There's a part of me that feels like whenever I post anything by Can I become the narrator of LCD Soundsystem's Losing My Edge...
'I'm losing my edge/The kids are coming up from behind/ I'm losing my edge to the kids from France and from London/ But I was there.... I was there in 1968/ I was there at the first Can show in Cologne...'
Can's music is so other, so different from so much else. It feels like it could only have been create din West Germnay in the late 60s, a period when the de- Nazification of the immediate post war years was seen as being completed (by the authorities) and the new war, a Cold War, was now a much bigger concern to both sides than what Uncle Dieter did during the war. The kids born in the FRG in the aftermath of World war Two grew up in the politically charged environs of the mid- to- late 60s, student protests across the western world against the war Vietnam and American imperialism, the decades long rising tide of anger in the US about civil rights, the events of Mai '68 in Paris, the spread of hippy ideals and music, long hair and casual attitudes to life, the Soviet invasion of Prague that shattered many European Communists... all this and in West Germany the actual front line of the Cold War and the increasing gnawing sensation that your teachers, university lecturers, neighbours, parents even, had not really told you what they did during the war. Drummer Jaki Liebezeit said by 1968 the prevailing attitude among the youth was 'don't trust anyone over thirty'. The musicians that became Can (and Neu! and Amon Duul and Kraftwerk and Popul Voh and Faust and all the other bands born in the same period but all sounding very distinct from each other eventually) were also concerned with rejecting not just pre- war German culture, the schlager pop and traditional German music tainted with Nazi- ism, but also the music coming from the USA. The new West German music needed to be progressive, modern, confrontational, a rejection of other influences and decidedly European.
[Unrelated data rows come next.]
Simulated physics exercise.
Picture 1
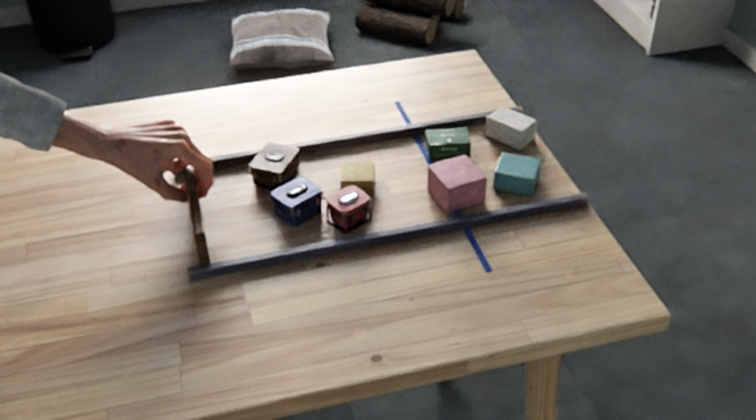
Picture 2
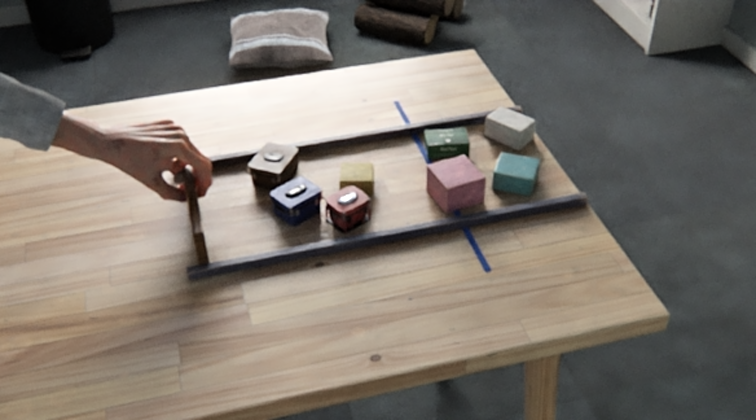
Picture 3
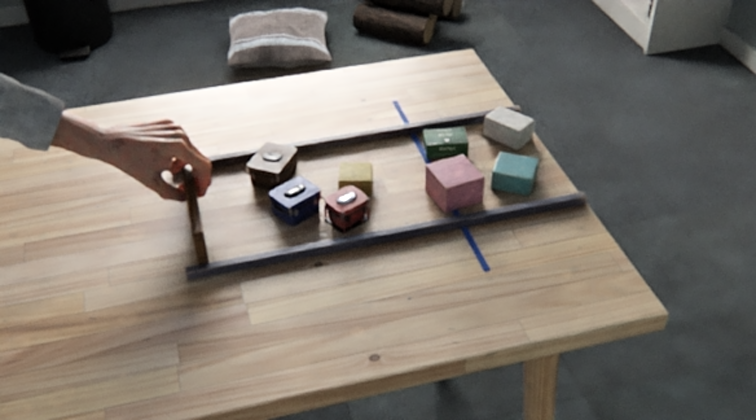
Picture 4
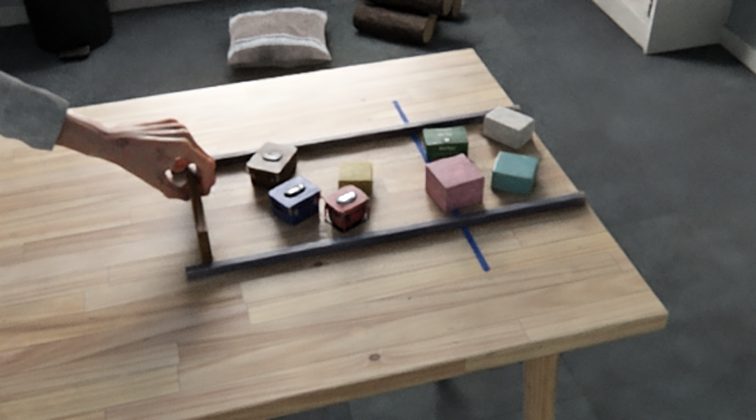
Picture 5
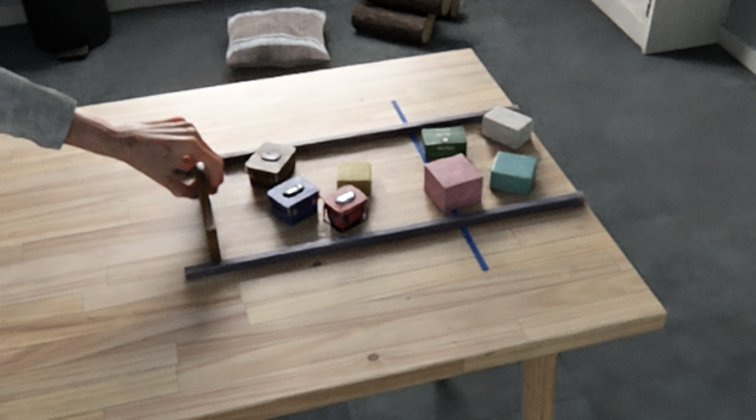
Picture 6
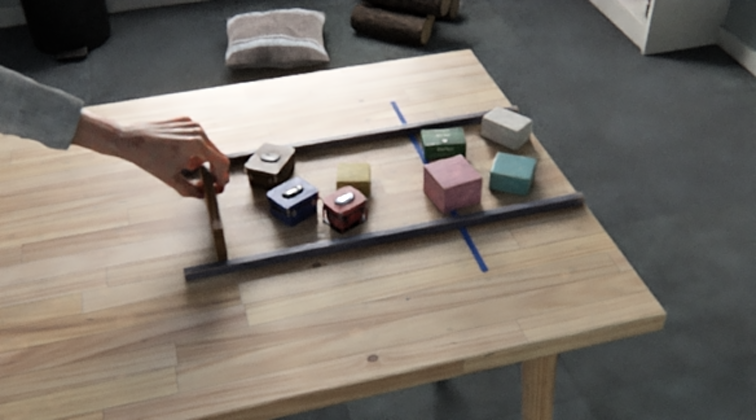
A hand slides an upright board slightly right between two rails, toward several still blocks.
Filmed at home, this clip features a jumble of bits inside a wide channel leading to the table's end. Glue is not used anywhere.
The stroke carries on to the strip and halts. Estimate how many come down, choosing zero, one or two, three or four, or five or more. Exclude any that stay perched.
The count that comes down is zero.
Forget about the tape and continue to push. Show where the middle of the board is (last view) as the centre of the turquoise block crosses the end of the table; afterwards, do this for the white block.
When the turquoise block crosses, the middle is near (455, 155); when the white block crosses, near (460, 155).
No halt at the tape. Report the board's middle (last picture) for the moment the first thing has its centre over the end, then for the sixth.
First around (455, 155), then around (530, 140).
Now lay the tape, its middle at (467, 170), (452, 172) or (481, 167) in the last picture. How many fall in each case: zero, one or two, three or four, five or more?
In order, the falls would come to just one or two; no fall at all; one to two.
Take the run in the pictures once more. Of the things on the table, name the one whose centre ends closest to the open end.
Answer: The turquoise block.
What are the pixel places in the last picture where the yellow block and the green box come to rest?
Near (447, 163) and (473, 136).
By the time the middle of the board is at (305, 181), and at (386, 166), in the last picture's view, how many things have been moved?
The count reaches 4 first and 5 second.
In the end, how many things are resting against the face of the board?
4 are in contact with it.
Soon after, none off yet; white block at rest near (506, 128); turquoise block at rest near (513, 174); green box at rest near (443, 144).
Then, none off yet; white block at rest near (506, 128); turquoise block moving near (519, 172); green box moving near (448, 142).
At rest, the number that fall off is zero.
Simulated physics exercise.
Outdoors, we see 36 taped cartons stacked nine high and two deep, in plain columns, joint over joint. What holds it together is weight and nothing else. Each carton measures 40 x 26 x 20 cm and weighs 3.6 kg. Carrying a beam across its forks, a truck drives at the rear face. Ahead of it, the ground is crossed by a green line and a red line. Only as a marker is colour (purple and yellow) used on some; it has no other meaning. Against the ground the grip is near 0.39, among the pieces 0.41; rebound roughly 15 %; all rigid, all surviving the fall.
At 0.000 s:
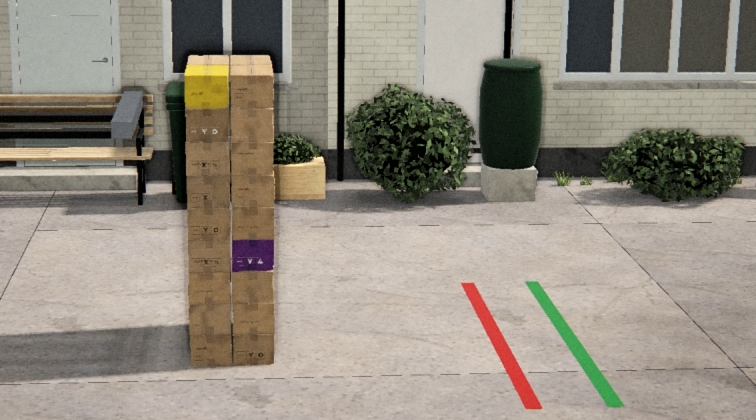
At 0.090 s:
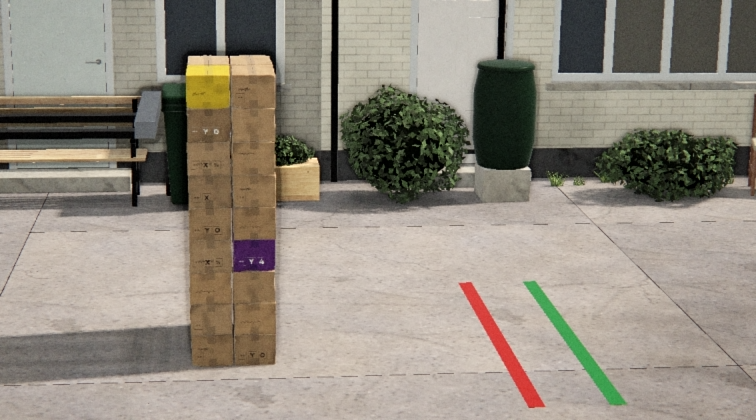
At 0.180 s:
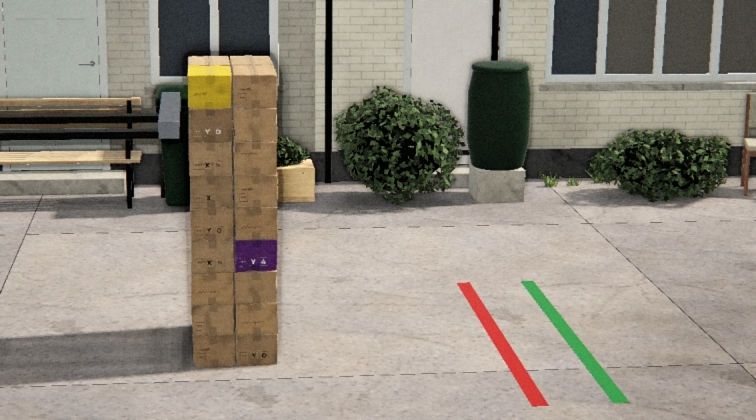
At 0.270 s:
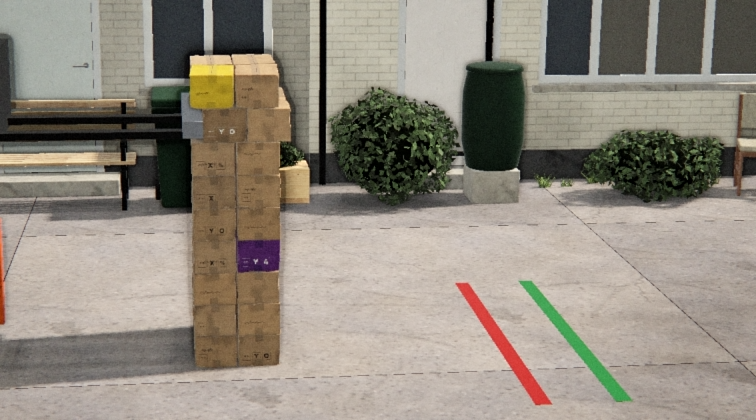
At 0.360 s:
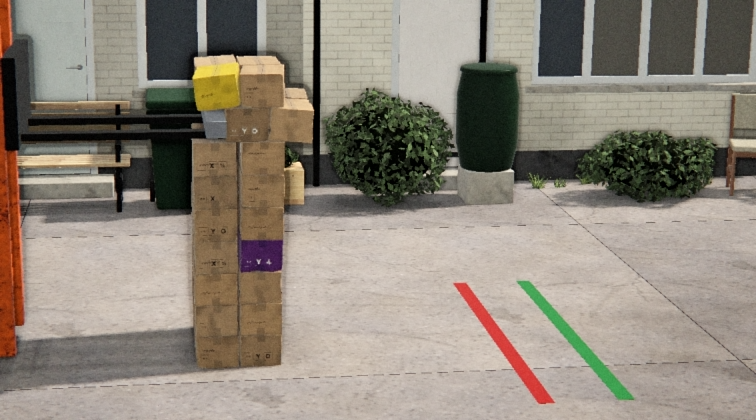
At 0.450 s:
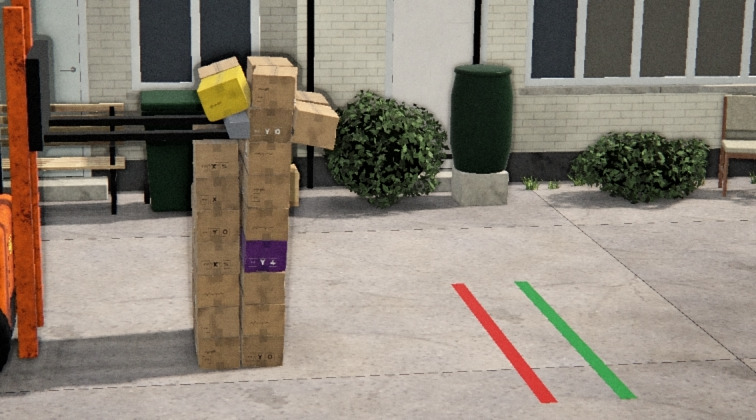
At first, a tall double column of taped cartons, one yellow and one purple, stands still on paving left of a red line and a green line. A beam carried on a truck's forks enters from the left and pushes into the upper cartons, shoving some rightward and tilting the yellow one.
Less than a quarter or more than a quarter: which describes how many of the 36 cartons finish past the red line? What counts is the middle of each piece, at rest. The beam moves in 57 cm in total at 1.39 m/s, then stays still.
Finishing past the red line: Less than a quarter.
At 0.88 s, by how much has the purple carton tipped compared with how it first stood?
Close to 10° of tilt compared with the start.
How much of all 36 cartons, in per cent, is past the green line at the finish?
Roughly 5 in a hundred of them.
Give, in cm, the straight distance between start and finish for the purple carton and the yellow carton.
Purple ends up 20 cm away; yellow ends up 20 cm away.
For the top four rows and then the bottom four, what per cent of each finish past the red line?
That's 20% up top and 0% at the bottom.
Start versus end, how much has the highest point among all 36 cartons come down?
Some 10 cm lower.
After 0.60 s, none of the 36 cartons past the red line, 20 disturbed; yellow carton 65° from how it stood, 9 cm lower; purple carton 10° from how it stood.
After 0.88 s, none of the 36 cartons past the red line, 23 disturbed; yellow carton on its side; purple carton 8° from how it stood.
After 1.34 s, 2 of the 36 cartons past the red line; yellow carton on its side; purple carton 7° from how it stood.
In the end (2.5 s), 4 of the 36 cartons past the red line; yellow carton on its side; purple carton 6° from how it stood. That is 11 per cent. From the last view, middles, yellow carton near (239, 108), purple carton near (282, 246).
Can's music from their beginnings in 1968 to their ending in 1979 (and subsequent reunions) marries the avant garde with psychedelic rock and thanks largely to Liebezeit with a funk rhythm that is unmatched. The motorik beat, the seemingly endless, metronomic drumming, is Liebezeit's gift. The musicians that became Can with him- Holger Czukay, Irwin Schmidt and Michael Karoli plus the vocalists Micahel Mooney and then Damo Suzuki- seemed to make music without a leader, without a single dominant force, sharing the responsibilities for writing and playing together and they often sound like they're playing in a circle, facing each other, locked into the music.
- ... And More
- Moonshake
- Vitamin C
- Oh Yeah
- Future Days
- Mushroom
- Mother Sky (Pilooski Edit)
5 comments:
I was listening to this mix earlier whilst doing my chores, paused it after 18 minutes to nip upstairs and frustratingly couldn't get the blighter to play again upon my return. Still, it was glorious while it lasted. I've now downloaded the file, it's playing without issue and sounding bloody marvellous. What a fine way to spend 30 minutes on a Sunday morning. Thanks SA. Great Damo Suzuki tales too.
I was expecting a 30 minute track. Not that I'm complaining, though.
I did think about that George, thought it might be a lazy way of doing it.
Top drawer Adam
Nice one, Adam. I passed up a chance to see Damo Suzuki play a small venue in Bristol called Fiddlers in the early 2000s. Wish I'd said yes.